Vecchiali filma a cena duas vezes em dois planos distintos: num primeiro momento acompanhamos apenas o marido e, no segundo, apenas a esposa. O que rege tal escolha não é uma mera imposição do cineasta numa busca pelo inusitado dentro de uma situação filmada milhares de vezes ao longo da história do cinema. O que está em jogo aqui é simplesmente a necessidade imposta pela violência de um sentimento que parece, esse sim, nos ser dado a ver pela primeira vez, como quando finalmente vemos o rosto de Astride Adverbe pronunciando as mesmas palavras que já ouvimos, mas dessa vez enraizadas fisicamente no corpo da atriz, nos soam com uma gravidade antes interdita. Os personagens vão se desnudando progressivamente ao longo da cena, a intensidade da discussão progride na mesma velocidade, as frases pronunciadas vão ganhando o peso de uma não-reconciliação definitiva, de uma fenda que jamais poderá ser fechada. A frontalidade com que os rostos são filmados no fim de cada plano parecem encerrar uma ideia de ponto sem retorno. E é justamente essa sensação, a da impossibilidade de um retorno a um outro momento, a uma outra situação, que perpassará todo o filme.

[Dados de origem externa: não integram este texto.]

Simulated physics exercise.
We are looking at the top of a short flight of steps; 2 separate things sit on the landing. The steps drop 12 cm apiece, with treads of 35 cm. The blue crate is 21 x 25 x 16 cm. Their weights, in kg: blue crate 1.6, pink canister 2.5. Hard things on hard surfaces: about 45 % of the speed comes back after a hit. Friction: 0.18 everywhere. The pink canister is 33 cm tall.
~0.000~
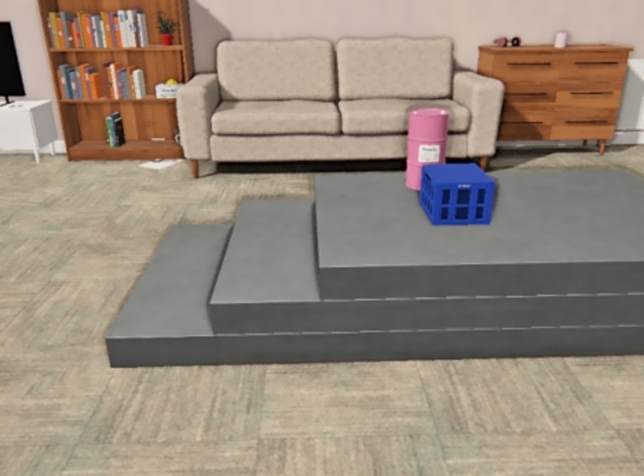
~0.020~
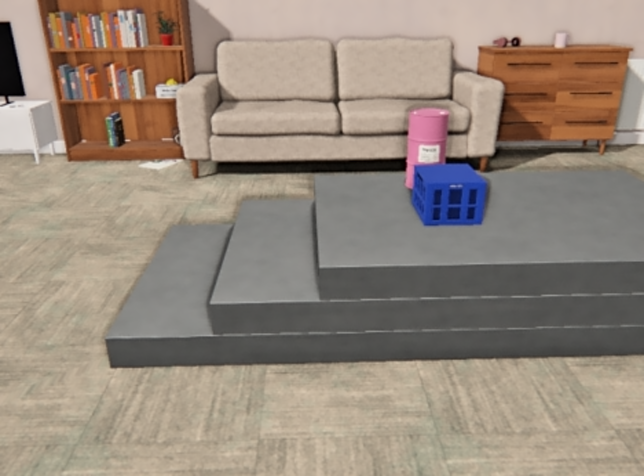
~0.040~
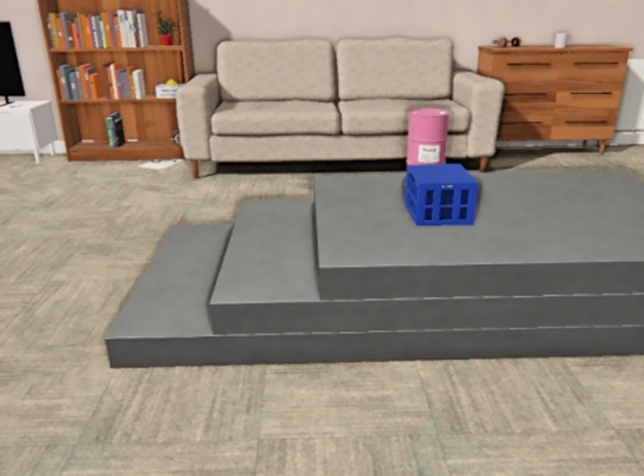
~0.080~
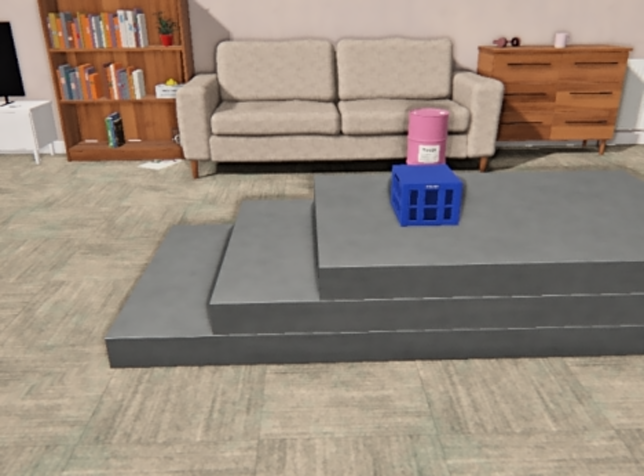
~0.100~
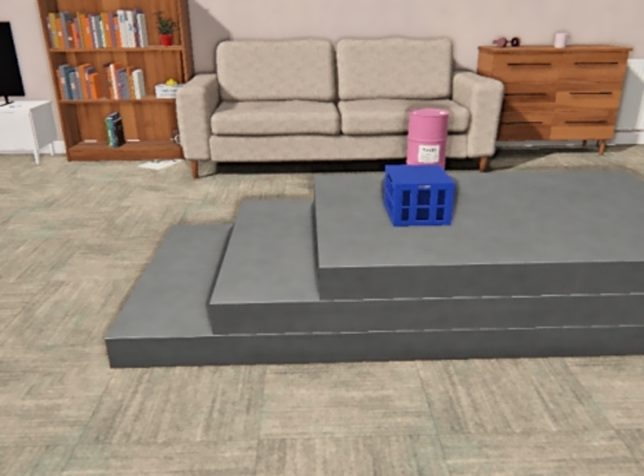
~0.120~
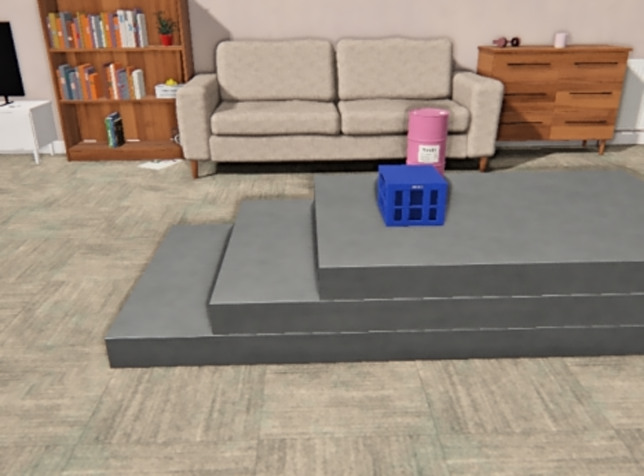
A blue crate slid slowly a short way to the left along the top of some low grey steps, passing in front of a pink canister that stayed still, with a beige sofa behind.
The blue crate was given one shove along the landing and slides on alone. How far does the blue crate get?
The crate comes to rest caught on a step.
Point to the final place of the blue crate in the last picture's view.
Near (241, 221).
Around 0.32 s, 13 cm to the first step; blue crate near (351, 195).
Around 0.52 s, 2 cm past the top edge and 0 cm lower; blue crate near (310, 196).
Around 0.82 s, 17 cm past the top edge and 7 cm lower; blue crate near (272, 214).
Finally (1.5 s), 29 cm past the top edge and 10 cm lower; pink canister still in place (within 12 cm). Final places as that camera would see them, blue crate near (241, 221).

Nada fica impune ao cataclisma.

Há, no filme de Vecchiali, uma referência jocosa ao longa Um Estranho no Lago, de Alain Guiraudie, através do personagem de Daniel (Pascal Cervo), um ator que ficou famoso ao protagonizar um longa chamado “O Gostosão da Praia”. Novamente, a referência aqui não se constitui como mera ferramenta irônica, a fim de se instituir um distanciamento ligeiramente bem-humorado e esperto. Mostra-se, antes de tudo, como uma etapa fundamental, uma necessidade a ser enfrentada, transpassada – mais uma vez – com o intuito de se construir aquilo que realmente interessa ao universo de É o Amor: a figuração daquele espaço balneário de construções quase inóspitas, paisagens duras pelas quais transitam aqueles personagens desolados. A referência bem-humorada, num primeiro momento, se institui como um desvio da ideia de um balneário quase fantasmático, como o encenado por Guiraudie em seu filme. Vecchiali perscruta cada ruela, cada fachada de casa e interiores com design de gosto duvidoso, em suma, convoca uma presença brutal e concreta (lembrando muito o cinema de Carlos Reichenbach, nesse sentido), seu reino da violência é erigido, essencialmente, a partir do plano mais material do filme.

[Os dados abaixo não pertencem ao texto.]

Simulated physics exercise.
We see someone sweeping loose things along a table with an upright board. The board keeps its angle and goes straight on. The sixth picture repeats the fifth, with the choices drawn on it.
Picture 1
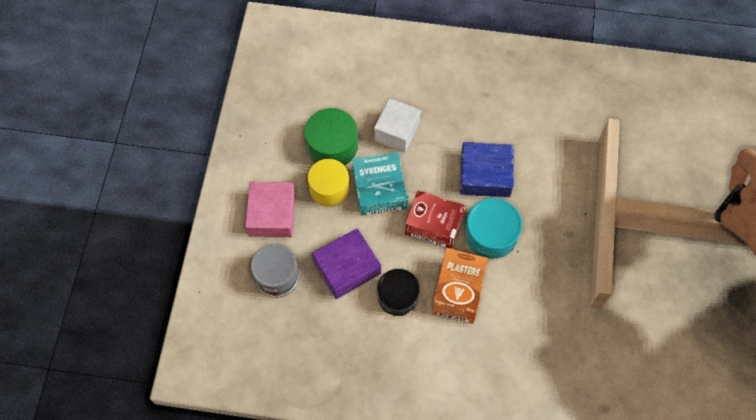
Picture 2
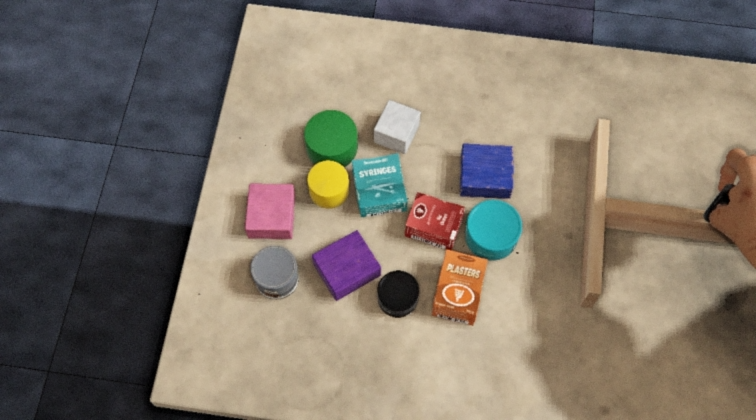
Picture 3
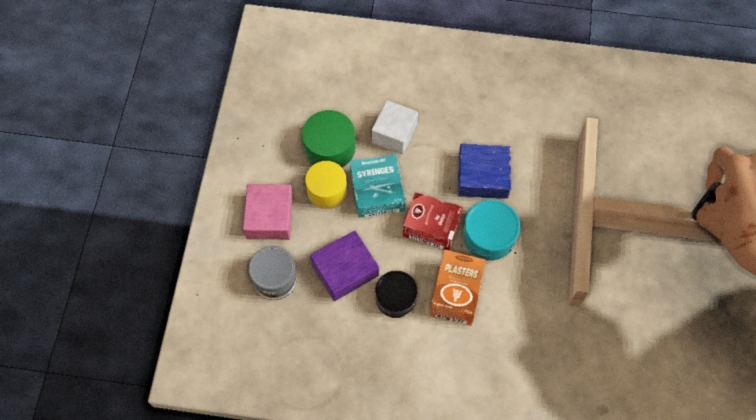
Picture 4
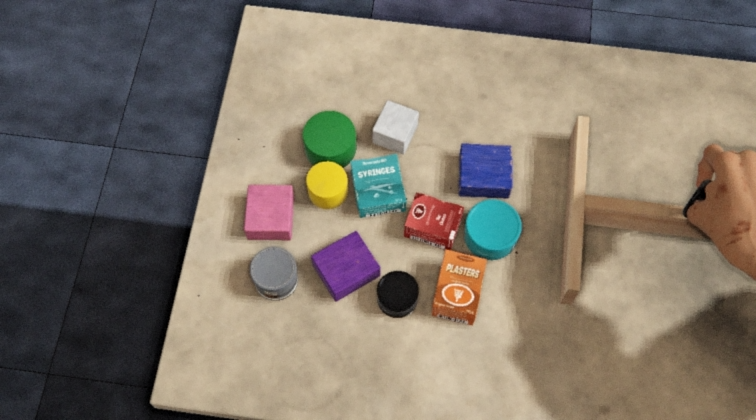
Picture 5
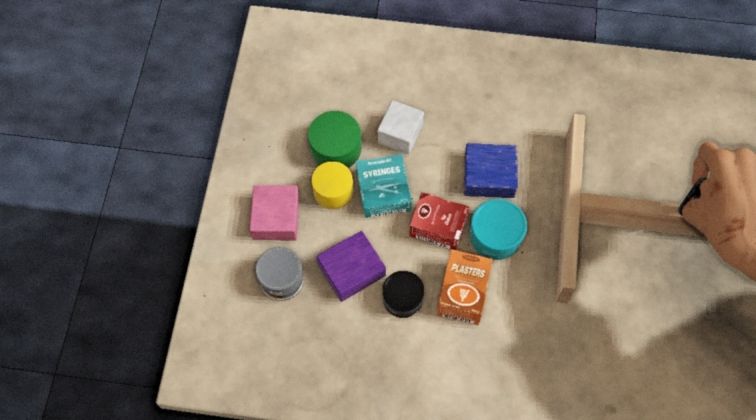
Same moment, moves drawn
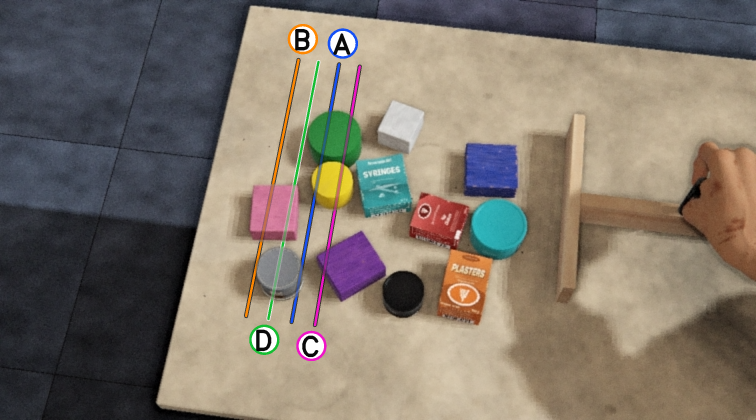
A hand slides an upright wooden board slowly left toward the colourful blocks, tubs and boxes.
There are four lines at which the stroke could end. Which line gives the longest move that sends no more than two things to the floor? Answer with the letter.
D.
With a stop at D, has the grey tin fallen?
No.
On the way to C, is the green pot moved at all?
Yes.
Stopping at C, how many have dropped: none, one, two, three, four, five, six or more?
The count is none.
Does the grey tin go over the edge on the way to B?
By then, no.
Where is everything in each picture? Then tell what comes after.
The first picture shows blue block (487, 170); yellow tin (328, 183); white block (398, 126).
The second picture shows board (600, 203); black tub (398, 294).
The third picture shows board (588, 201); green pot (329, 141).
The fourth picture shows board (579, 199); grey tin (275, 274).
The fifth picture shows board (575, 197); turquoise box (383, 186); red packet (439, 222); orange box (465, 288).
On the marked copy, A at (317, 185); B at (274, 180); C at (339, 188); D at (295, 183).
Taking D. A third of the way, board (474, 185); yellow tin (302, 171); green pot (333, 136).
Two thirds of the way, board (374, 173); pink block (236, 213); yellow tin (246, 164).
When it is over, board (297, 164); yellow tin over the edge; pink block over the edge; two fallen.
As for the rest, A is within the limit but short; B drops five; C is within the limit but short.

Um vazio mais imponente que uma muralha acentua e cerca cada passo de um Daniel transtornado, de ombros arcados, que parece não poder mais sustentar o fardo que a violência, lei última e única de tal reino, o amor, lhe impôs. A dor internalizada pelo casal em seu último diálogo, já no final do filme, é da mesma natureza (e o mesmo pode-se dizer sobre o sentimento verbalizado por Albert, até então namorado de Daniel, de que caso fosse largado, mataria o ex-cônjuge). Tudo parece ser cunhado a partir de uma arbitrariedade impositiva que lança a tudo e a todos numa espiral trágica inescapável, ou seja, a essência mesma do cataclisma que se abate – e coordena o movimento geral – da narrativa. A genialidade de Vecchiali reside no movimento dialético que sugere um vislumbre de uma possível ordenação do caótico (a aparente resolução deus ex-machina da trama, com uma aparição e intervenção direta do ator-diretor) para tão somente nos mostrar com a maior frontalidade e visceralidade possíveis a natureza opaca, truncada e intransponível dos fatos e sentimentos figurados. Cataclisma supostamente absorvido e internalizado. Cataclisma mais do que nunca pulsante e aterrador.